In a hearing that shed harsh light on the police chain of command during the chaotic G20 summit three years ago, three Divisional Court judges have been asked to order that a Toronto man's complaint of police heavy-handedness be thoroughly re-examined.

But re-examined by whom? The question hung over the proceedings at Osgoode Hall Tuesday, and it was clear the judges had no ready answer.

Justice Anne Molloy said she spent much of the weekend wading through paperwork pertaining to graphics designer Jason Wall – arrested, jailed and freed without charge after more than a day in a crude makeshift jail – and at the end, she still didn't know who issued the orders that put him there.

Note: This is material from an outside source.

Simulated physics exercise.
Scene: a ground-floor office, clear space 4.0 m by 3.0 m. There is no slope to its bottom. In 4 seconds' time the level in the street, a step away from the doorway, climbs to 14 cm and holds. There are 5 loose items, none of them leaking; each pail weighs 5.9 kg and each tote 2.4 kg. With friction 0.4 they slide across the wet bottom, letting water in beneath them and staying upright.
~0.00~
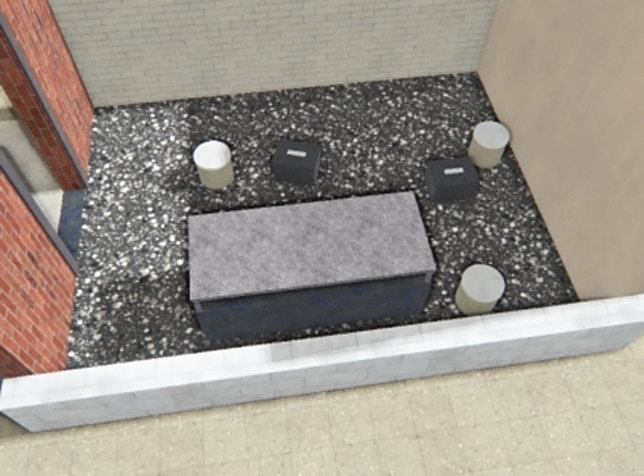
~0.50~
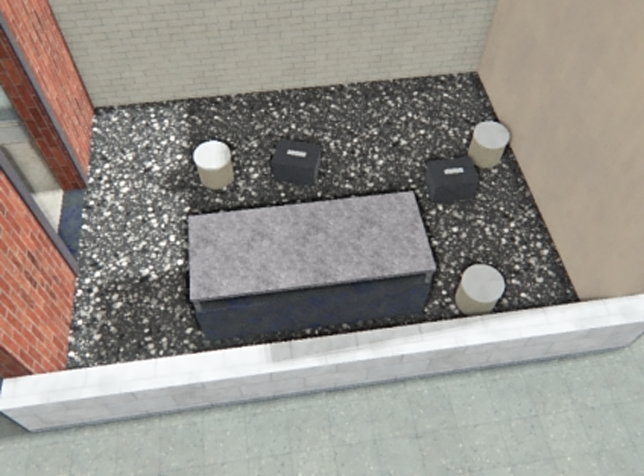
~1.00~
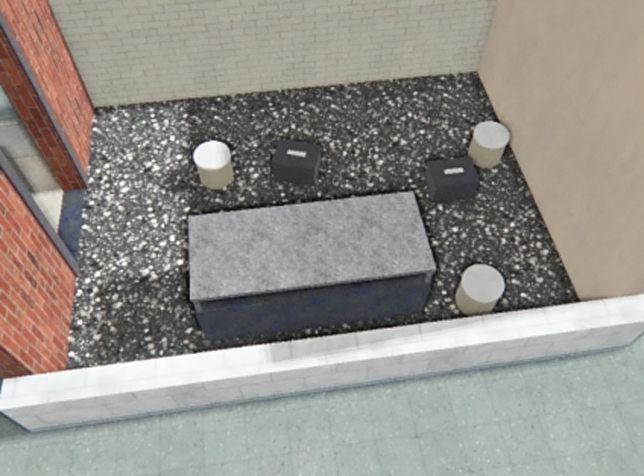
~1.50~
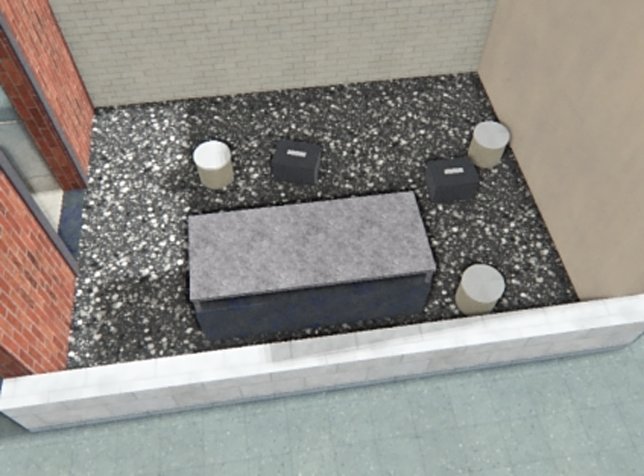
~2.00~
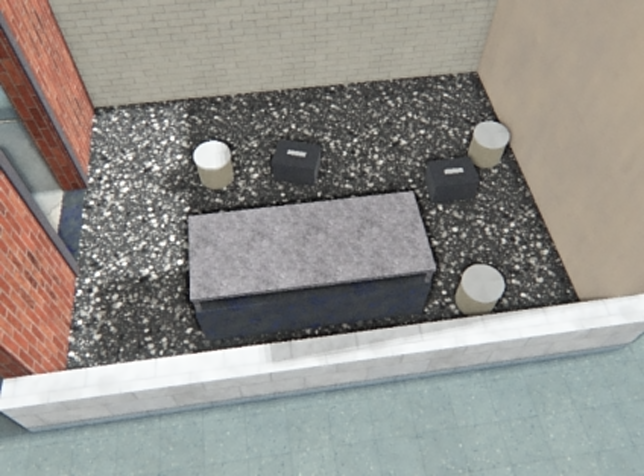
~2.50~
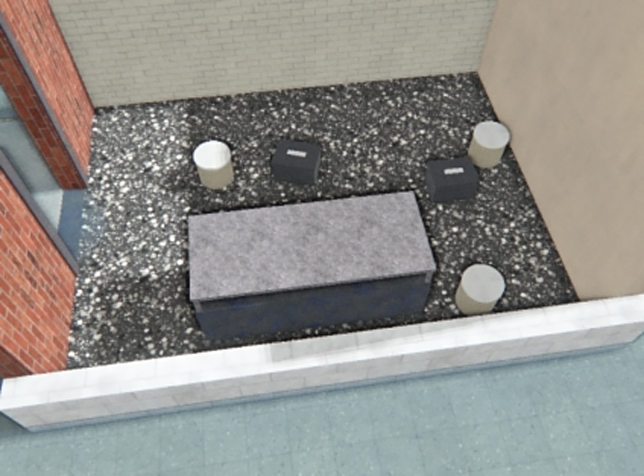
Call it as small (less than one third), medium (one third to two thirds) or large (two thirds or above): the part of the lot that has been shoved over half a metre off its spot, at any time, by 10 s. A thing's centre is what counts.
Small.
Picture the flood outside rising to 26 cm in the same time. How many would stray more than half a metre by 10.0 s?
That would make 5 of them.
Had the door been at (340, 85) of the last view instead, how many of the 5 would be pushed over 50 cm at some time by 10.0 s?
Then the count would be 2.
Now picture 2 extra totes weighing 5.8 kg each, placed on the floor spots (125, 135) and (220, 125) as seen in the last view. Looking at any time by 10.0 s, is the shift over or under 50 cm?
Note: Item 1 stays inside the limit; item 2 stays inside the limit.
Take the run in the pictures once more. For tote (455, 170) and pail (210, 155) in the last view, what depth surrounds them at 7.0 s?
Close to 3 and 3 centimetres.
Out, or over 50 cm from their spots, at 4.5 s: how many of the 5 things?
I make it 0 by then.
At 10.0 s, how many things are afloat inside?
It comes to 1 of them.
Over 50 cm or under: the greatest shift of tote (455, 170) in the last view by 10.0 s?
Answer: Past it.
After 3.5 s 0 of 5 are over 50 cm from their spots; 0 afloat.
After 4.5 s 0 of 5 are over 50 cm from their spots; 0 afloat.
After 7.0 s 0 of 5 are over 50 cm from their spots; 1 afloat.
After 10.0 s 1 of 5 are over 50 cm from their spots, and 1 have been at some point; 1 afloat.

Roughly 20,000 officers from a multitude of police forces were on the streets that turbulent weekend – almost four times the uniformed strength of the Toronto Police Service – and there were two command centres: one in Toronto, and one in Barrie where the RCMP had a separate headquarters.

From almost the outset, police operations were dogged by complaints of jurisdictional squabbling and a string of conflicting orders and counter orders.

This case hinges on the Office of the Independent Police Review Director, the provincial agency that probed Mr. Wall's subsequent complaint, and the actions of its director Gerry McNeilly.

Mr. Wall, now 26, was walking home on Sunday, June 27, one day after the downtown was rocked by a wave of vandalism that left behind more than $2-million damage in burned police cars, smashed glass and other wreckage. Much of the mayhem had been unleashed by anti-summit protesters wearing masks.

And according to a factum filed by his lawyers, Mr. Wall was arrested solely because he was sporting a bandana and Toronto police had been instructed to arrest anyone they spotted wearing one, even though Mr. Wall's bandana was around his neck rather than concealing his face.

The OIPRD subsequently agreed that Mr. Wall should not have been arrested.

But Mr. Wall and his legal team allege the OIPRD dropped the ball badly by failing to scrutinize how and why he was picked up, and they want a judicial review of the whole case by an outsider. And because the two arresting constables were merely following orders – conceivably from Police Chief Bill Blair, but more likely from someone else in the upper command of the police ranks – lawyers Clay Ruby and Nader Hasan told the court the best choice for a second set of eyes might be the Toronto Police Services Board, which oversees the TPS.

Other options would be Chief Blair himself, another police leader, or a fresh examination by the OIPRD. The latter would be a poor choice, Mr. Hasan said, because he had already had two chances to get to the bottom of events and had failed to do so.

In particular the Wall camp is unhappy about the OIPRD's decision to reject his efforts to pursue the case, after getting no answers the first time round, on grounds that too much time had elapsed.

Acting for the Ministry of the Attorney General, lawyer Heather MacKay responded that a review of Mr. Wall's circumstances would have no "practical value," and that the buck should stop with the two arresting officers, who, she concurred, should never have detained Mr. Wall.

There is no legal basis for a referral to the Police Services Board , she suggested, contending that the real target of Mr. Wall's application is Chief Blair.

Mr. Wall later denied this, after listening attentively to the complex, day-long proceedings. His sole aim, he said is to draw attention to "the criminalization of dissent."

Justices Molloy, David Aston and Alison Harvison Young asked numerous questions of the two sides but gave no indication of when they will render a decision.

Chief Blair, however, is unlikely to be faulted for what happened.

"There is no evidence that Chief Blair gave the orders," Judge Molloy said. "It was someone else in command."